Just days before a potential landmark decision on spot Bitcoin exchange-traded funds (ETFs), the U.S. Securities and Exchange Commission (SEC) is urging investors to approach the crypto market with a cautious eye, wary of the seductive sirens of fear of missing out (FOMO) and celebrity endorsements.
This renewed warning, issued on January 6th via the SEC’s Office of Investor Education, echoes a familiar refrain from the regulator. First appearing in 2021 during the roaring bull market that saw Bitcoin ascend to dizzying heights, the “Say No to FOMO” message resurfaced in March 2022 as markets cooled. Now, with the Bitcoin ETF decision potentially landing this week, the SEC is once again raising the red flag.
The timing has fueled speculation, with some seeing the warning as a subtle hint towards imminent ETF approval. Regardless, the SEC’s message remains clear: don’t let the prospect of quick gains or the allure of celebrity hype cloud your investment judgment.
“You may see your favorite athlete, entertainer, or social media influencer promoting these kinds of investment opportunities,” the SEC cautions. “Although it’s tempting, never decide to invest based solely on their recommendation.” This advice comes with good reason. The regulator has a history of cracking down on celebrities who tout unregistered or risky crypto assets, most notably Kim Kardashian’s $1.26 million settlement for promoting the “sham token” Ethereum Max to her millions of followers.

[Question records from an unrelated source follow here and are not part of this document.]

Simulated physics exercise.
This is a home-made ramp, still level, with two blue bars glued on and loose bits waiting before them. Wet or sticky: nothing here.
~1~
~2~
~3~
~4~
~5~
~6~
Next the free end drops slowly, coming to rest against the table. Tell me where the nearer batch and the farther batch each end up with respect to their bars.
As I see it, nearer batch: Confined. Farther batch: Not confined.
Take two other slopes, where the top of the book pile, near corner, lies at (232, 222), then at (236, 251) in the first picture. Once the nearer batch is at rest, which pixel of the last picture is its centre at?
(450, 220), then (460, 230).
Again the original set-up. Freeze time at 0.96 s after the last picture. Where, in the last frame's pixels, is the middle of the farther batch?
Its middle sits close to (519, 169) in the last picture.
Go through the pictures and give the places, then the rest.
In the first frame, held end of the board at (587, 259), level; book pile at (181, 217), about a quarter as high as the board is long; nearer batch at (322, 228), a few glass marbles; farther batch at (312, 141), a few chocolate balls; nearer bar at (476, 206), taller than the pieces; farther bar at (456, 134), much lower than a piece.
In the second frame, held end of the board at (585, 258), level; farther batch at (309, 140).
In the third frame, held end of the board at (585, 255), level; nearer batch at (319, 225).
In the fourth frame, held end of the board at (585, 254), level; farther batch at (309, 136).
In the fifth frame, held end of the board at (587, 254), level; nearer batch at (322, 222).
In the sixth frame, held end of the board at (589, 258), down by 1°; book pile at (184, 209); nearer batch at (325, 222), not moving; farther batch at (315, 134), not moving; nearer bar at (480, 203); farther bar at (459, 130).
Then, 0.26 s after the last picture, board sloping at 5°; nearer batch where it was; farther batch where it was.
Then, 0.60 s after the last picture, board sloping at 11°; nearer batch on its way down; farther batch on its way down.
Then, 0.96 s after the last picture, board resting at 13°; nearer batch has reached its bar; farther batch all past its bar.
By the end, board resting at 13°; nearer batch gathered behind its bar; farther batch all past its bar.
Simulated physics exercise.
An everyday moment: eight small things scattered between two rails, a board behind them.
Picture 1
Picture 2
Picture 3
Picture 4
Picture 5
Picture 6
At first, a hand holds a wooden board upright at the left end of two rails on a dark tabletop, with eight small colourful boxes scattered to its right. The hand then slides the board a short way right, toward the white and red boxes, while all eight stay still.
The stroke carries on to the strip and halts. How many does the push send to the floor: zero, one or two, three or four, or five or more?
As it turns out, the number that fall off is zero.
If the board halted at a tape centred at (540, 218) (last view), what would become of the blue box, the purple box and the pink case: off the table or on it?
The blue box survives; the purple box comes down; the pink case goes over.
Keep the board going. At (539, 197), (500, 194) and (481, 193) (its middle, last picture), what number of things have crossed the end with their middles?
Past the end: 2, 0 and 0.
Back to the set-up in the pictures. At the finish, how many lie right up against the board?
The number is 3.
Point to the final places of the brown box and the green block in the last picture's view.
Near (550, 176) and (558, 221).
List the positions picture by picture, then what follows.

Beyond the influencer factor, the SEC highlights the inherent volatility of cryptocurrencies, assets prone to dramatic swings based on fleeting trends and hype. “How would you feel if your investment lost 20, 30, or even 50 percent in a single day?” the report asks, urging investors to carefully consider their risk tolerance before diving into the crypto pool.
With the Bitcoin ETF saga nearing its climax, the SEC’s message is a timely reminder for both seasoned investors and curious newcomers. While the potential for significant gains in the crypto market is undeniable, it’s crucial to approach it with a healthy dose of skepticism and a firm grasp of the associated risks. Don’t let FOMO or the glitz of celebrity endorsements be your investment compass. Do your research, understand the volatility, and make informed decisions based on your own financial goals and risk tolerance. Remember, the crypto market is a wild ride, and the SEC wants to ensure you’re buckled up before you hop on.